Beyoncé seems to have no interest in the rules of the contemporary fashion game — a trait that she shares with icons such as Tina Turner and Cher, said fashion archivist Rashida Ward. “The whole concept of being a ‘celebrity fashion girl’ — that’s a newish thing,” she said. Beyoncé often singles out a designer with whom she works extensively in each of her eras, Ward said, but the process is heavily collaborative. She co-designed a collection with Balmain’s Olivier Rousteing in March, called Renaissance Couture.

“She doesn’t look like ‘a Courreges girl.’ She doesn’t look like ‘a Balmain girl,’” Ward said. “The look is ‘Beyoncé.’” The long extensions, glittering bodysuits — everything done to her exacting demands.

Even a dedicated fashion follower would hesitate to identify the designers behind her clothes, which has become a popular online parlor game among high fashion social media.

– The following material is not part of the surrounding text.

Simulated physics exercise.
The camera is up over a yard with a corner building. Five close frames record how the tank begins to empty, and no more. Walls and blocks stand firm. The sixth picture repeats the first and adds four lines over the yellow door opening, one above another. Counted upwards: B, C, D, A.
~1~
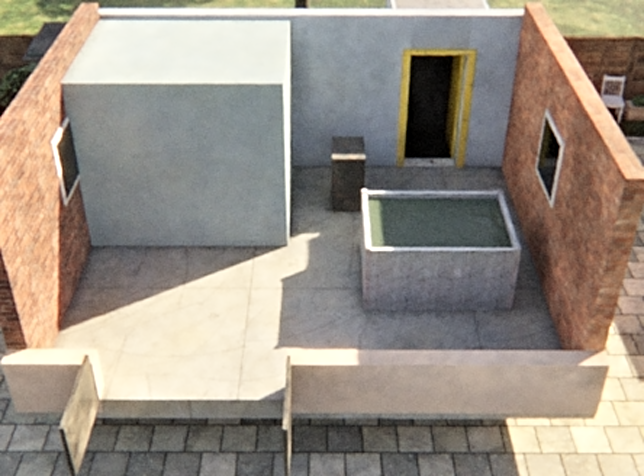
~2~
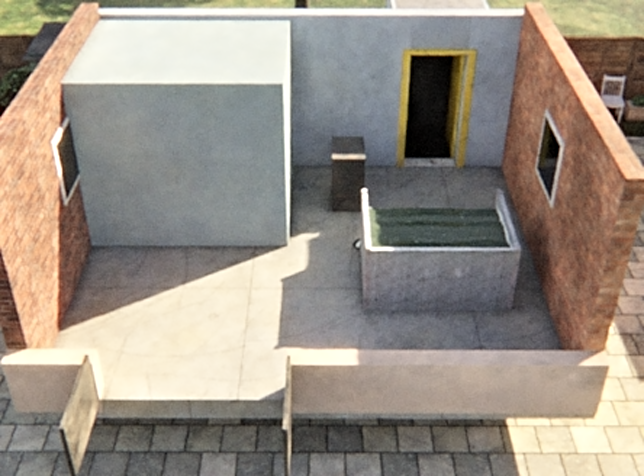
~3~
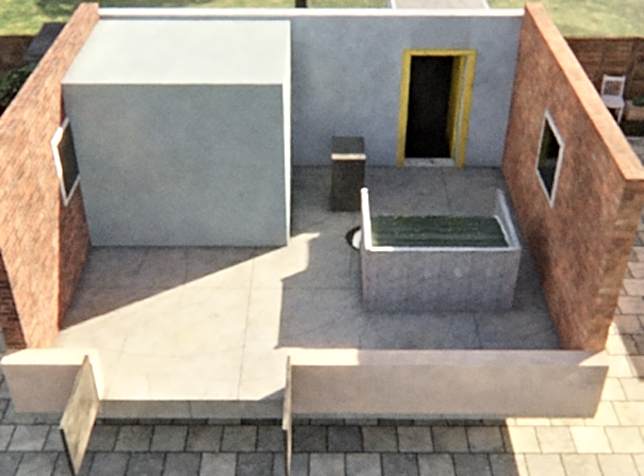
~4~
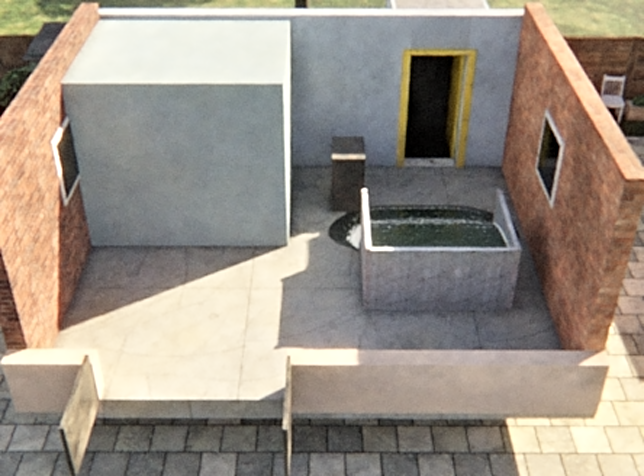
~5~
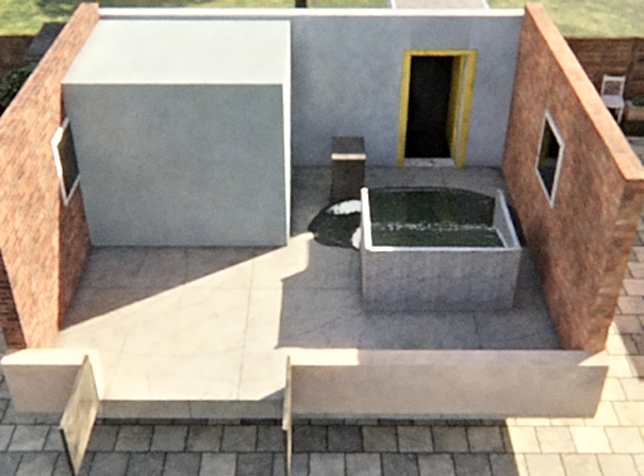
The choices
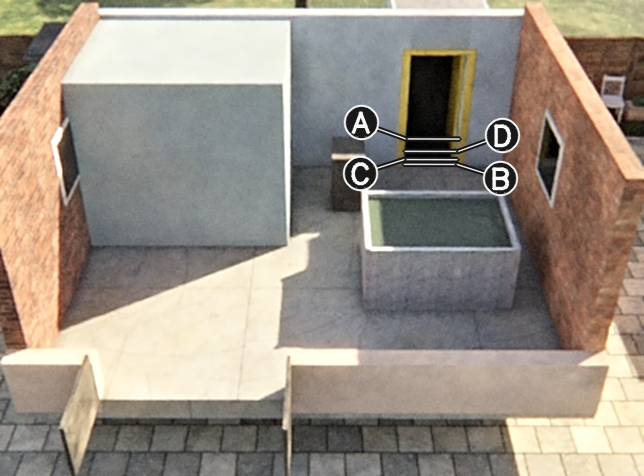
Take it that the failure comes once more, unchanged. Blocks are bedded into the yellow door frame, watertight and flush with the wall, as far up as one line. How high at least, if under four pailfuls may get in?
A is the one.
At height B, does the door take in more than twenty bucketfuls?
Yes, it does.
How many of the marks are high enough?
One of the four.
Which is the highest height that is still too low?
The answer is D.
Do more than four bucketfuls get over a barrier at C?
Yes, it does.
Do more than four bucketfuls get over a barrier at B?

Who’s to say whether that mirrored bodysuit is made by Jacquemus or David Koma? (She rarely, if ever, tags a designer on Instagram, though her stylists are more generous with the intel, and brands eagerly share that they are the designers behind the looks.) Often, the pieces seem distant cousins of runway designs; other times, they appear to be entirely custom creations.

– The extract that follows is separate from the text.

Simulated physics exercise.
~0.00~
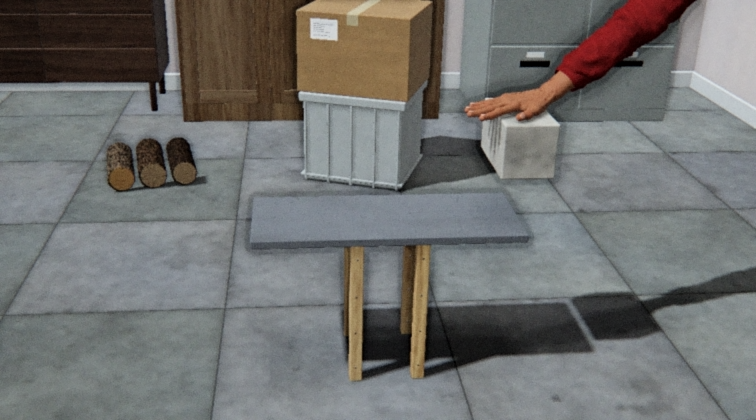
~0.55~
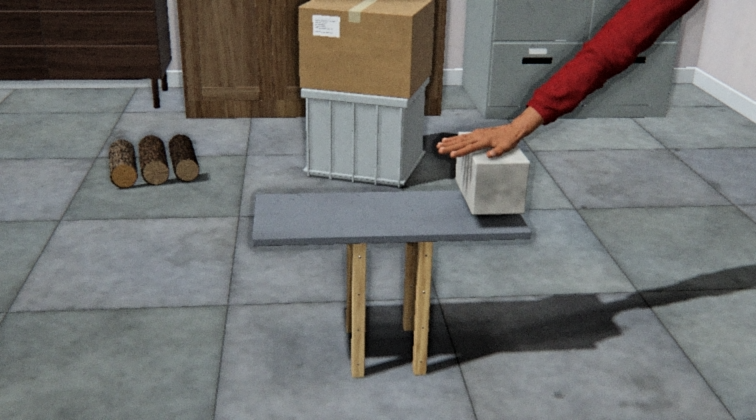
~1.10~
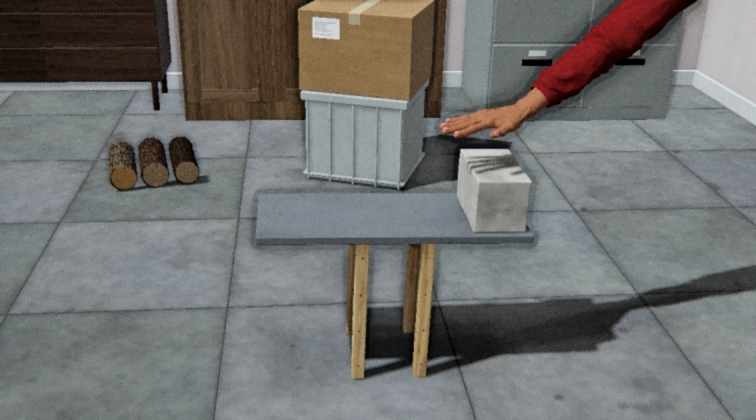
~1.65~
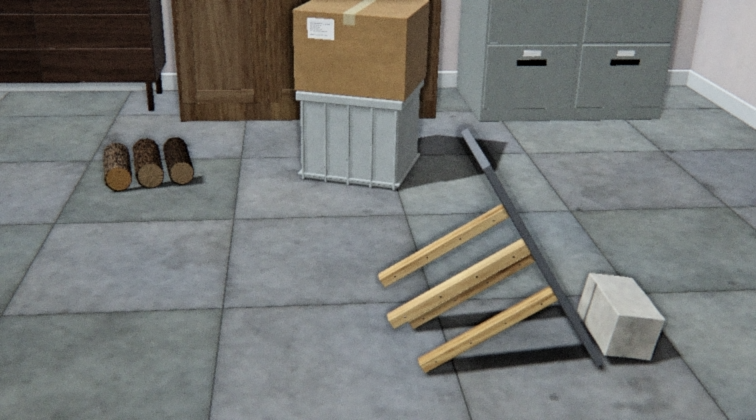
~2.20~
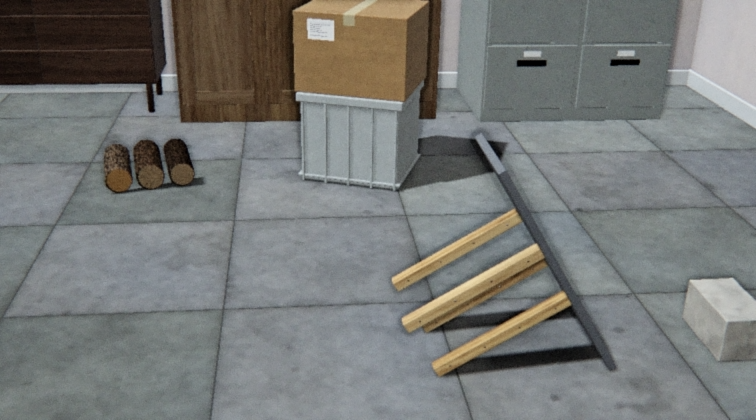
A red-sleeved arm reaches in from the upper right, its hand on a pale block, in a grey-tiled room seen from slightly above by a gently swaying camera. A small grey table with wooden legs stands in front, with three logs at left and a cardboard box on a pale crate behind. The hand brings the block left and down onto the table's right end, then lets go and draws back. The table tips over to the right, and the block lands on the floor beside it. The block ends farther right, with the table lying on its side.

This makes her look both more singular and more cohesive than perhaps any other celebrity’s. The runway look that inspired her Loewe bodysuit, a flesh-tone dress with gloved black hands around it, appeared in countless magazine spreads. (It was from designer Jonathan Anderson’s fall 2022 collection.) But Beyoncé had it covered in crystals, transformed into a bodysuit, and paired with matching gloves — therefore making it her own. “She did all the it-girl stuff,” said Ward. “She’s interested in being iconic.”

Her iconography of performance is wrapped up in her reputation as a perfectionist, as a woman who works relentlessly, always hitting her mark. That attitude is one that also defines ballroom culture, to which the album “Renaissance” and the tour are a kind of love letter. The clothes are designed to emphasize the perfection and constancy of her performance, rather than some connection to contemporary trends.

But there is also a hint of something new within her remarkably consistent look — a hint of levity, in pieces such as a bee outfit by Thierry Mugler, with a matching headset. “She looks so rich, and it’s funny, but it’s also kind of campy,” said Arceneaux. “It’s really perfect.”